El propósito de esta reacción no ha sido en absoluto respetuoso de procedimientos democráticos, salvo cuando éstos los beneficiaban. Por el contrario, la regla ha sido infringir la legalidad, manipulando mediáticamente la opinión pública, persiguiendo y marginando opositores, financiando actores afines, convalidando elecciones fraudulentas, promoviendo activamente cambios de gobierno e invadiendo naciones independientes, como ha quedado demostrado a lo largo de toda la historia regional y mundial.
Desde esa perspectiva se ha ido asfixiando al pueblo venezolano, creando un cerco diplomático, mediático, económico y militar, para debilitar el apoyo popular y de las fuerzas armadas al gobierno bolivariano.
Pese a que todo esto ha alcanzado proporciones muy serias, no ha logrado desestabilizar a un amplio núcleo revolucionario, que reclama transformaciones y autocrítica, pero sigue apostando por un camino que permita profundizar las conquistas alcanzadas y retomar la senda de un mayor empoderamiento popular y consiguiente descentralización del poder.
Sin embargo, la actual configuración de fuerzas políticas en la región, la desesperación opositora, la avidez estadounidense y cierto cansancio en parte de la población por las circunstancias económicas adversas, podrían derivar en el peor escenario: escaramuzas de bandera falsa o acción mercenaria en zonas fronterizas que encendieran la chispa de un incendio difícil de apagar.
Prevenir la guerra en América Latina y el Caribe
Cualquier conflicto armado en Venezuela devendría en guerra civil con incontables muertos, heridos, mutilados, la paralización económica y la destrucción extendida de infraestructura.
Cualquier escenario armado en Venezuela desplazaría a millones de personas, generando una correntada enorme de refugiados hacia otros países de la región. Cualquier enfrentamiento de esta clase provocaría la catástrofe humanitaria que tanto invocan los irresponsables, que a salvo se saben en tierras extranjeras, si lo peor se desatara.
Una confrontación bélica en América Latina fortalecería en todos los países el nacionalismo y la intolerancia, produciría un aumento automático en los presupuestos y en el protagonismo militar, reduciendo aún más las posibilidades de desarrollo y de democracia. Los beneficiarios sería los mercaderes de la muerte, los fabricantes de armas y de ningún modo los pueblos.
La guerra oscurecería los conflictos sociales, dirigiendo la mirada a una confrontación ficticia entre hermanos, beneficiando así al poder establecido.
La explosión de un evento armado desataría una peligrosa polarización, con la sumatoria en bandos de fuerzas aliadas, lo cual desembocaría en un conflicto internacional cuya extensión es difícil de calcular.
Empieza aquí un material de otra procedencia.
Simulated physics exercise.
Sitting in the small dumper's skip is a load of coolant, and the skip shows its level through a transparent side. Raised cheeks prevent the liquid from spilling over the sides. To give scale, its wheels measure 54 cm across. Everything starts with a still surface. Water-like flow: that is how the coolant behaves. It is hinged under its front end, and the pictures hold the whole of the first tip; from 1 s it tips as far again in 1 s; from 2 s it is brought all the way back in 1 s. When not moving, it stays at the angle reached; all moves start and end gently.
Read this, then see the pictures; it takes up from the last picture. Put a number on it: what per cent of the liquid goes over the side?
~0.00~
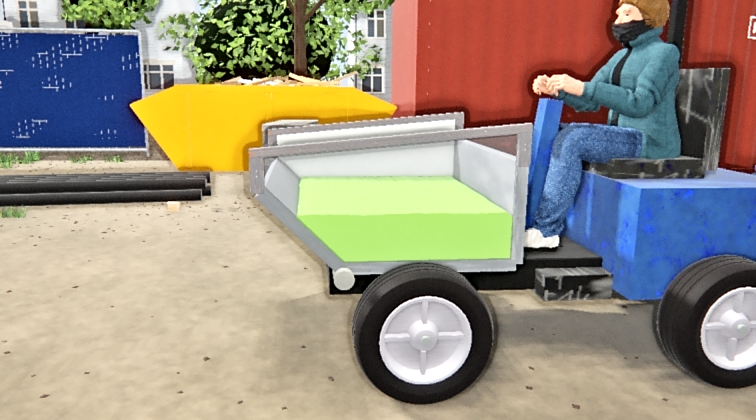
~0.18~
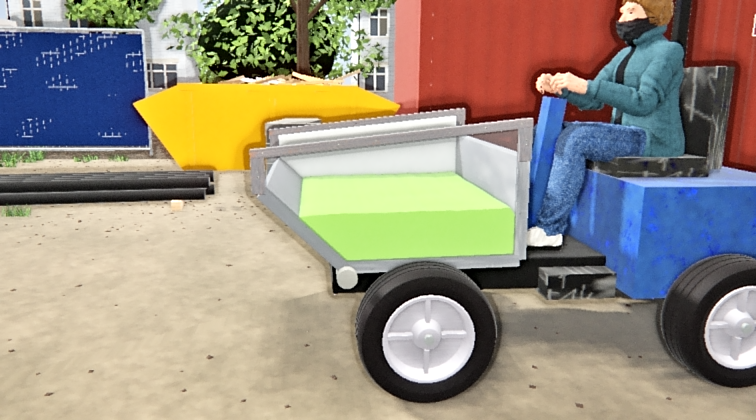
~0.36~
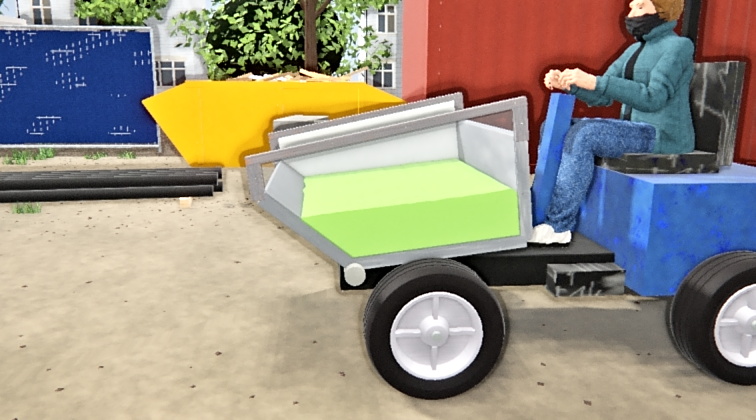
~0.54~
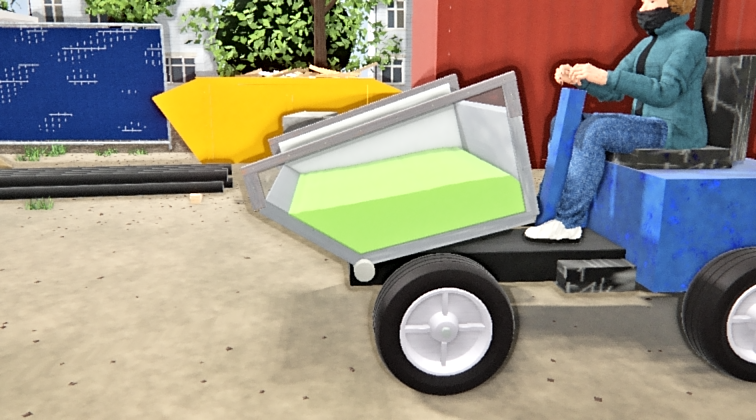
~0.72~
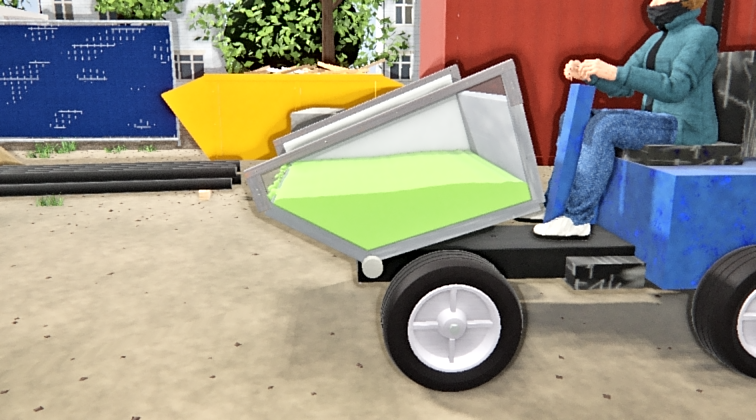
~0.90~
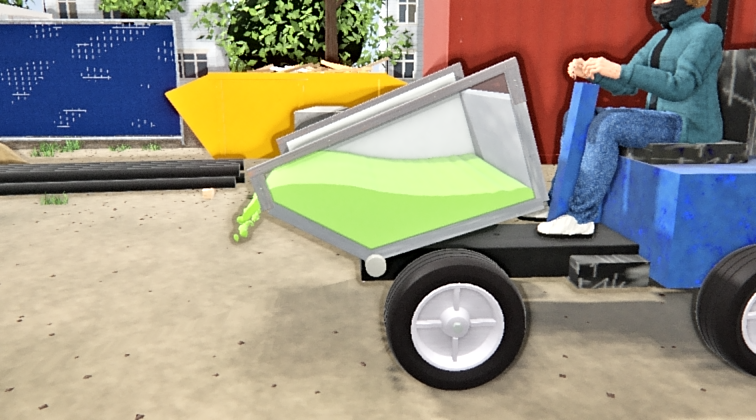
Close to 74 per cent goes over.
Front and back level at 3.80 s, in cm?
At the front the surface is at 6 cm, while at the back it is at 6 cm.
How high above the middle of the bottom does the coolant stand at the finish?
About 4 cm.
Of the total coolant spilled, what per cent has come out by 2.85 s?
Some 100 percent has come out by that time.
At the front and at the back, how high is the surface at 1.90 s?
Approx. 20 cm front, approx. 0 cm back.
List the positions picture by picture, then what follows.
In the first picture, level at the front (357, 216); level at the back (496, 214); the lip is at (264, 188); the front is on the left; a wheel hub at (428, 346).
In the second picture, level at the front (359, 214); level at the back (498, 210).
In the third picture, level at the front (361, 210); level at the back (500, 193); tilt 7° forwards.
In the fourth picture, level at the front (362, 204); level at the back (501, 178); tilt 14° forwards.
In the fifth picture, level at the front (364, 195); level at the back (509, 183); tilt 17° forwards.
In the sixth picture, level at the front (366, 189); level at the back (515, 190); tilt 17° forwards; the lip is at (273, 202); coolant is coming out, 4 per cent so far; a wheel hub at (460, 332).
By 1.90 s the skip is at 34° forwards, the surface stands 19 cm on the front, 0 cm on the back; the loss stands at 40 per cent, over the front.
By 2.85 s the surface stands 8 cm on the front, 0 cm on the back; the loss stands at 74 per cent, over the front.
By 3.80 s the surface stands 7 cm on the front, 7 cm on the back; the loss stands at 74 per cent, over the front.
By 5.89 s the loss stands at 74 per cent, over the front, 110 of 149 litres.
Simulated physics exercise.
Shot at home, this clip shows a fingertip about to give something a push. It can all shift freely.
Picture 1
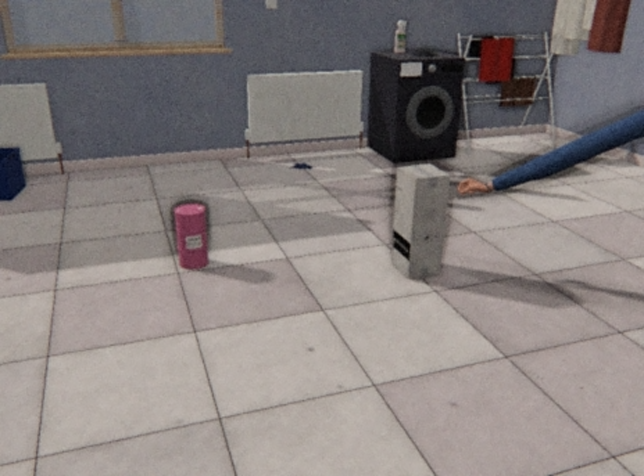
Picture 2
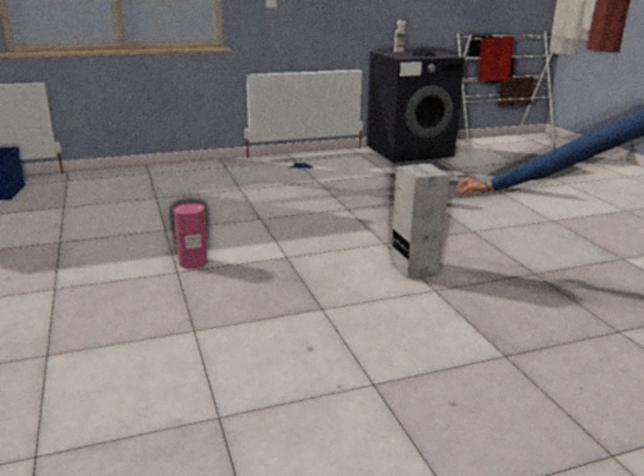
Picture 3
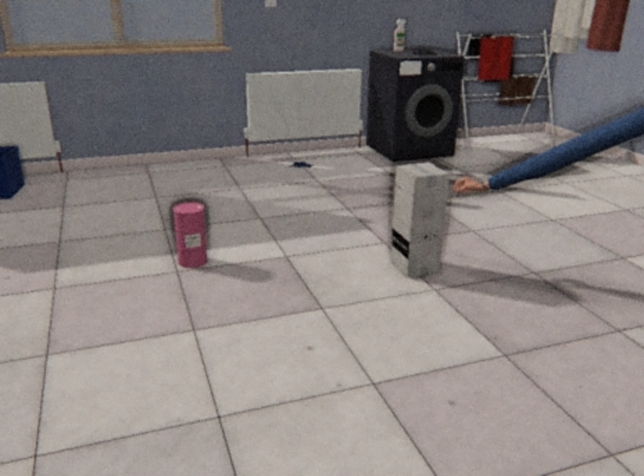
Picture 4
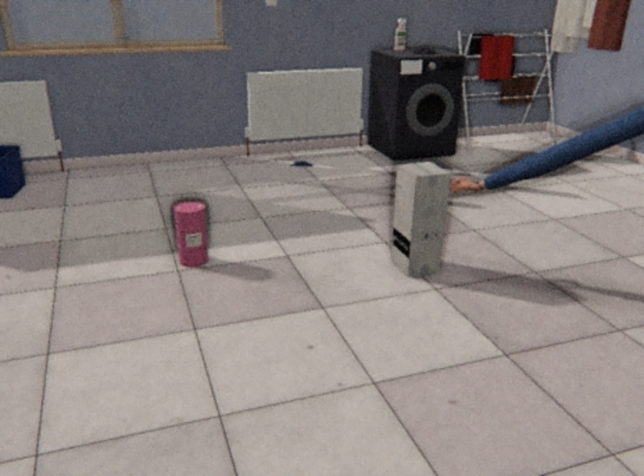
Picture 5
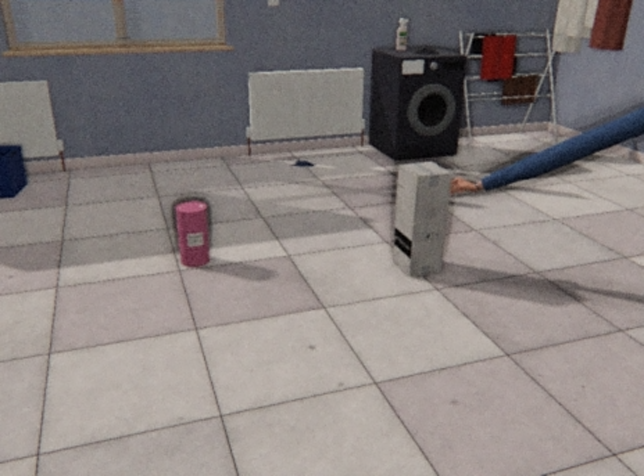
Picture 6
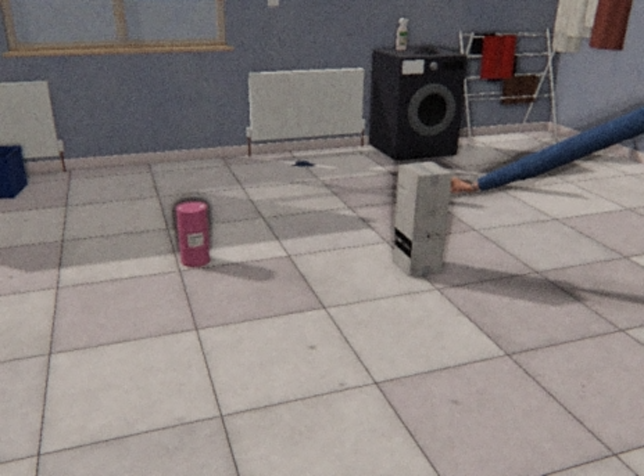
A hand stays nearly still beside a white box on a tiled floor near a pink canister.
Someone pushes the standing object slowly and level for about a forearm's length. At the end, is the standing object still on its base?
No - seems it won't stay vertical after all.
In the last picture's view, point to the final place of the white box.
Roughly (349, 261).
Then, 0.60 s past the last view, white box rocked 23° from its first pose near (401, 220).
Then, 1.00 s past the last view, white box rocked 66° from its first pose near (365, 241).
Finally, down or leaning hard on the floor, white box. Final places as the last picture's camera would see them, white box near (349, 261).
Cada estallido, en la situación actual de intemperancia y competencia en el tablero mundial, puede escalar y producir un dominó de dimensiones globales.
La derivación de un acontecimiento tan fatídico sería el inmediato recorte de toda libertad personal y el ejercicio brutal de la violencia. Eso es lo que se está fomentando al promover la agresión, más allá de toda retórica argumental y toda declaración hipócrita.
Cualquiera fuese el supuesto vencedor de tan mortífera contienda, el resultado sería un aumento del resentimiento, la desunión y la imposibilidad de construir bienestar social. Las guerras no traen ganadores ni democracia, sólo pobreza, hambre, dependencia y deseos de venganza.
¿Hace falta abundar más? Sí, pero en el diálogo, en el esclarecimiento, en la concertación, en la resolución pacífica de conflictos, en la convergencia de la diversidad, en propuestas que conlleven creación y no destrucción. Es necesario abundar en la superación de la injusticia, la desigualdad, la discriminación y toda forma de violencia. Hace falta abundar desde todos los pueblos de América, latina, caribeña y también desde los pueblos del Norte, en la irrestricta defensa de la Paz. A eso estamos llamados. De eso somos responsables.